Particle Breakup During High-Pressure Homogenization of Non-fractionated Lupin Flour Dispersions
摘要
High-pressure homogenization (HPH) is a widely used technology for reducing particle size and improving functional properties of food-dispersed systems. Unlike well-known droplet breakup in emulsions, particle breakup in plant-based dispersions containing particles of markedly different natures and sizes remains insufficiently understood. This work is a systematic study conducted to determine the effect of operating conditions of HPH, particularly pressure drop (ΔP), on the particle breakup of non-fractionated lupin flour dispersions. The proposed methodology addresses particle disruption phenomena during processing (mechanical stresses and hydrodynamic effects), as well as the mechanisms of particle breakage (fragmentation and erosion). For these purposes, aqueous dispersions of non-fractionated lupin flour (5% w/w) were processed in a laboratory-scale HPH at varying pressure drops between 10 and 100 MPa.
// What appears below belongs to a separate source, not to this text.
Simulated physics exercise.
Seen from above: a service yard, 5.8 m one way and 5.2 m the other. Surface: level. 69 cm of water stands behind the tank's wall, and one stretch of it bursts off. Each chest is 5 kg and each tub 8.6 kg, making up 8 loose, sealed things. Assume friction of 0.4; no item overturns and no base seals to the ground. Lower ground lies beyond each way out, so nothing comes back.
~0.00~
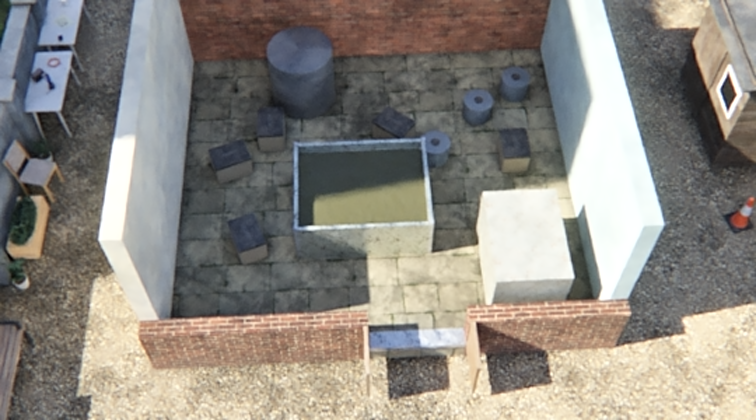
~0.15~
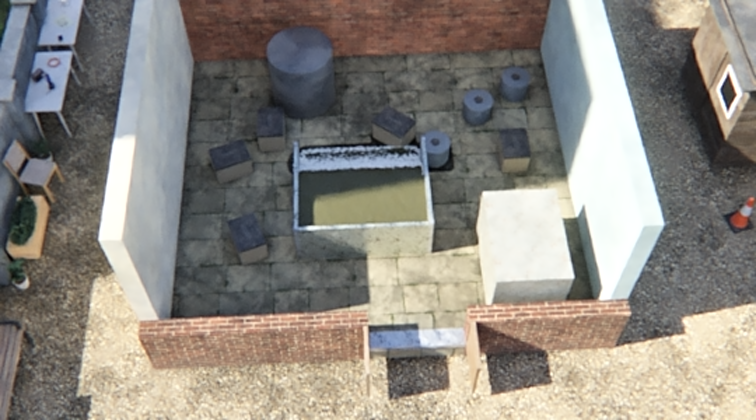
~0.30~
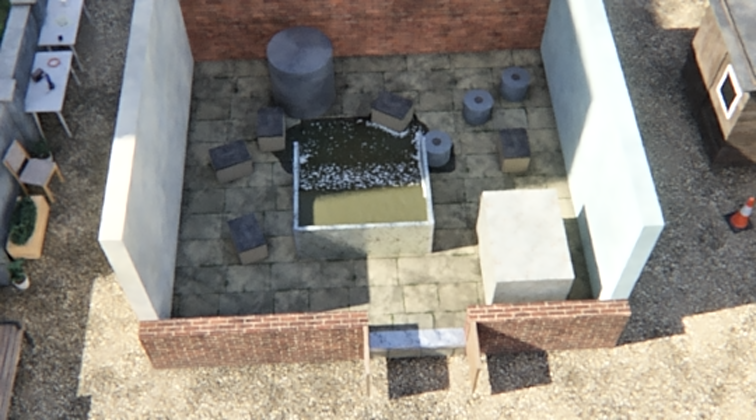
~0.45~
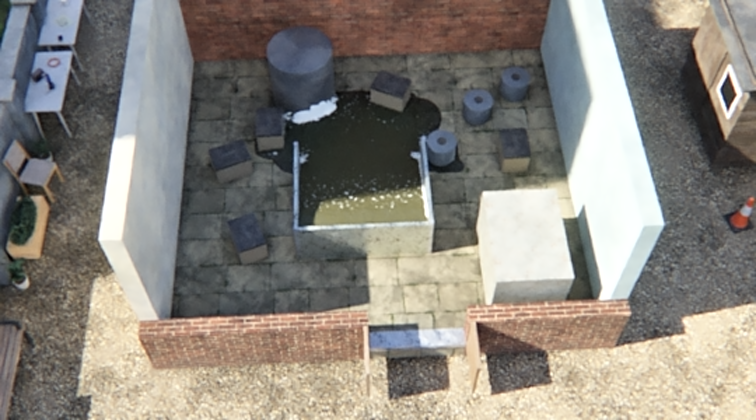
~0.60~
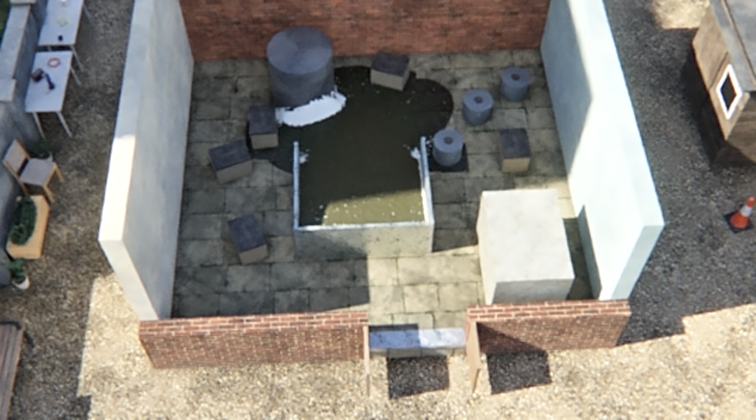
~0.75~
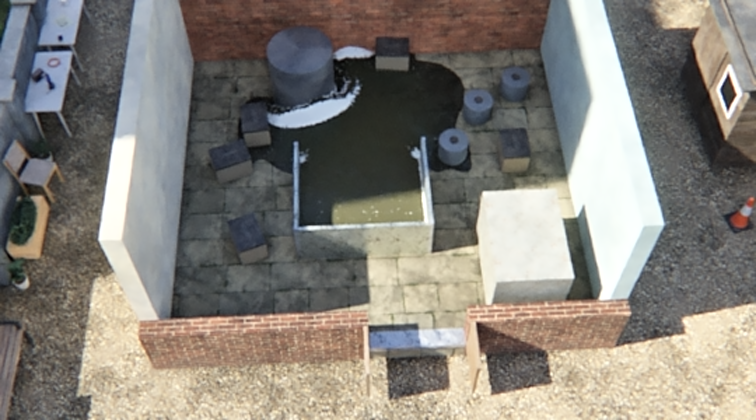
Service yard seen from above, a tank's back side bursting, dark water spreading across the paving and pushing a few blocks outward.
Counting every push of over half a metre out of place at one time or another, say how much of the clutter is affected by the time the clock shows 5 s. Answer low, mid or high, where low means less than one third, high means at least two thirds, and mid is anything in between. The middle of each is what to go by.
High.
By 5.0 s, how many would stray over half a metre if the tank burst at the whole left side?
3.
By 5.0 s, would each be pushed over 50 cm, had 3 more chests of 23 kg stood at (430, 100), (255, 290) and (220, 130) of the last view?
Outcome: Breaks the threshold first, stays within next, breaks the threshold last.
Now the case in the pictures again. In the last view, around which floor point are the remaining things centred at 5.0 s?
I'd say about (397, 228) in the last view.
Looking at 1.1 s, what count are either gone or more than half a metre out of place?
Count: 2.
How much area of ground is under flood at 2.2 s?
That flooded area is roughly 14 m2.
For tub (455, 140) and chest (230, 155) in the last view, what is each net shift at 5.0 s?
Distances: 30 cm; 150 cm.
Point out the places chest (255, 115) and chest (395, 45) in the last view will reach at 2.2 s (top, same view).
Somewhere about (193, 142) and (493, 39).
After 1.1 s 2 of 8 are over 50 cm from their spots; 1 afloat.
After 2.2 s 2 of 8 are over 50 cm from their spots; 2 afloat.
After 3.5 s 6 of 8 are over 50 cm from their spots; 1 afloat.
After 5.0 s 7 of 8 are over 50 cm from their spots, and 7 have been at some point; 6 afloat.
A theoretical framework was used to derive the scaling of the maximum particle size surviving HPH with respect to the ΔP for the proposed disruption phenomena: physical interaction, laminar viscous, turbulent viscous, and turbulent inertial. The experimentally obtained relationship between the maximum particle sizes and the ΔP (Dv90 ∝ ΔP−0.45, R2 = 0.96) was compared to theoretical scaling exponents, hierarchizing the disruption phenomena taking place for a dispersion containing particles of very different natures and sizes. Particle breakage mechanisms (fragmentation and erosion) were characterized by deconvolution of multimodal particle size distributions, identifying five particle populations, and tracking the evolution of each population.